I'm not sure whether this is possible even theoretically; but if it is, I'd like to know how to do it in Python.

I want to generate a big, random permutation cheaply. For example, say that I want a permutation on range(10**9). I want the permutation to be uniform (i.e. I want the numbers to be all over the place without any seeming structure.) I want to have a function available to get the nth item in the permutation for each n, and I want to have another function available to get the index of every number in the permutation.

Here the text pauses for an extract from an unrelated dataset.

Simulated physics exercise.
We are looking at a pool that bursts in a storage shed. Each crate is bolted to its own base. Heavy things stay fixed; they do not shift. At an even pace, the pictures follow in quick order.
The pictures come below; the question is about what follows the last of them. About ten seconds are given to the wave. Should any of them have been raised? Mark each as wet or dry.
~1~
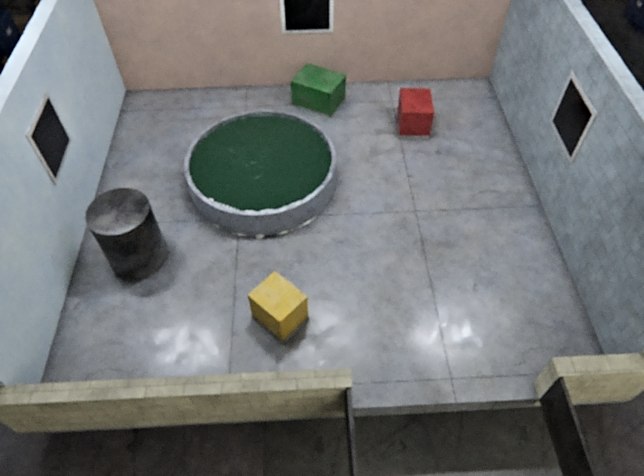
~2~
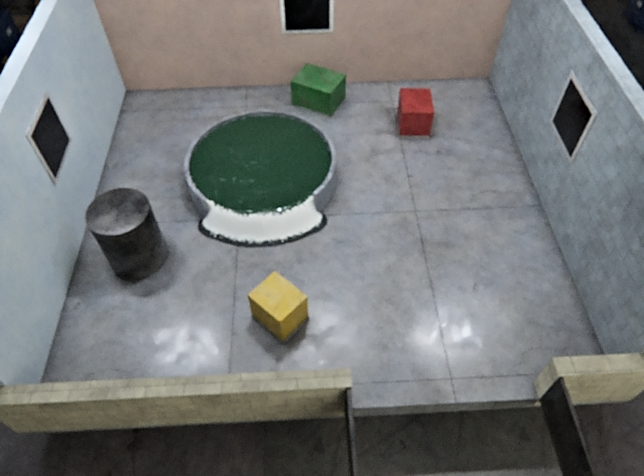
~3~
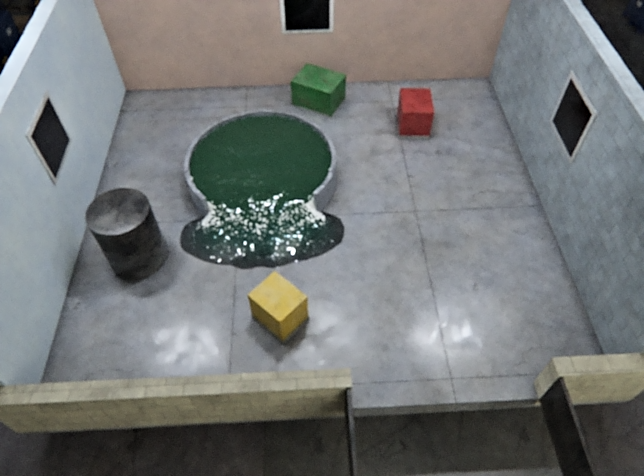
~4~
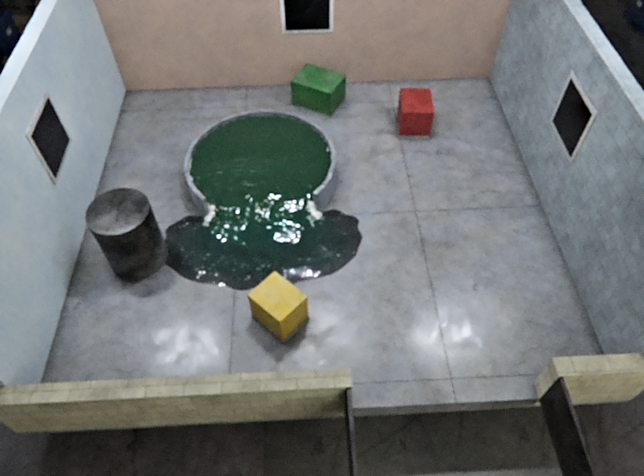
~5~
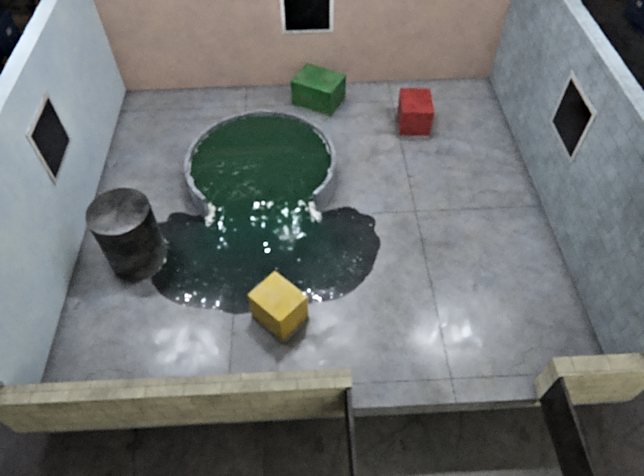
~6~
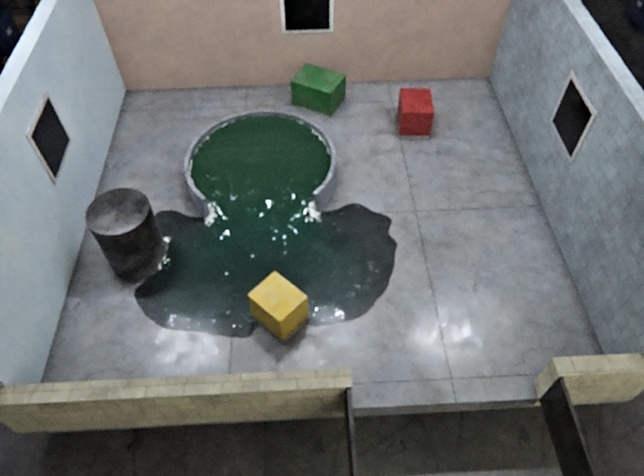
Red crate: Dry; yellow crate: Wet; green crate: Wet.
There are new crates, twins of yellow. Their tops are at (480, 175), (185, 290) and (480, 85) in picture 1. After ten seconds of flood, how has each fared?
Respectively: Comes through fine, is reached and comes through fine.
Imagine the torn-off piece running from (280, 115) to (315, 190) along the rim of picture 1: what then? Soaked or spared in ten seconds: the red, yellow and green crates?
Well, red is doused and yellow stays clear, but green is doused.
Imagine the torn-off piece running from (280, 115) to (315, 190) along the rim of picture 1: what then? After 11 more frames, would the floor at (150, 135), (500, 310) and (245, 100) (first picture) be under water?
Taking the points one after the other, they come out not soaked, inundated and inundated.
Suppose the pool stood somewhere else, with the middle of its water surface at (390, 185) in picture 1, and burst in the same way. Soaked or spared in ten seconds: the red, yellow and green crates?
Taking them in turn, the red one is left untouched, the yellow one gets flooded and the green one is left untouched.
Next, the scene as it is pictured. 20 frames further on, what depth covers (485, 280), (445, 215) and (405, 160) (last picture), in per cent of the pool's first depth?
Roughly 2 per cent, 0 per cent and 0 per cent.
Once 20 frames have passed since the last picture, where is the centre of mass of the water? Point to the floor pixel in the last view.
About (244, 268) in the last view.
A moment on, water covers 25 % of the floor; the red crate not reached, the yellow crate water round its plinth, the green crate not reached.
Next, water covers 30 % of the floor; the red crate not reached, the yellow crate water round its plinth, the green crate not reached.
Then, water covers 40 % of the floor; the red crate not reached, the yellow crate water round its plinth, the green crate not reached.
Later, water covers 60 % of the floor; the red crate not reached, the yellow crate water round its plinth, the green crate not reached.
In the end, water covers 85 % of the floor; the red crate stayed above the water, the yellow crate was topped, the green crate was topped.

And the big, final condition is this: I want to do all of that without having to store all the items of the permutation. (Which can be a huge amount of space.) I want each item to be accessible, but I don't want to store all the items, like range in Python 3.

Is this possible?

Answer 1

I believe that a block cipher, like AES, provides exactly this functionality.

Answer 2

The only way I can see this happening and partially fulfilling your requirements is if the permutation is not random but looks random, and is really a series from which you can generate a_n if you know a_n-1.

Take a look at this: http://en.wikipedia.org/wiki/Linear_feedback_shift_register What you want is a maximum length LSFR. It will generate all numbers for 0 to 2**n-1 once, in a seemingly random order. For different n you need to use a different function.

I think you can't have functions getIdxOf(val) and getValOf(Idx) however, unless you just go through the generating functions one by one.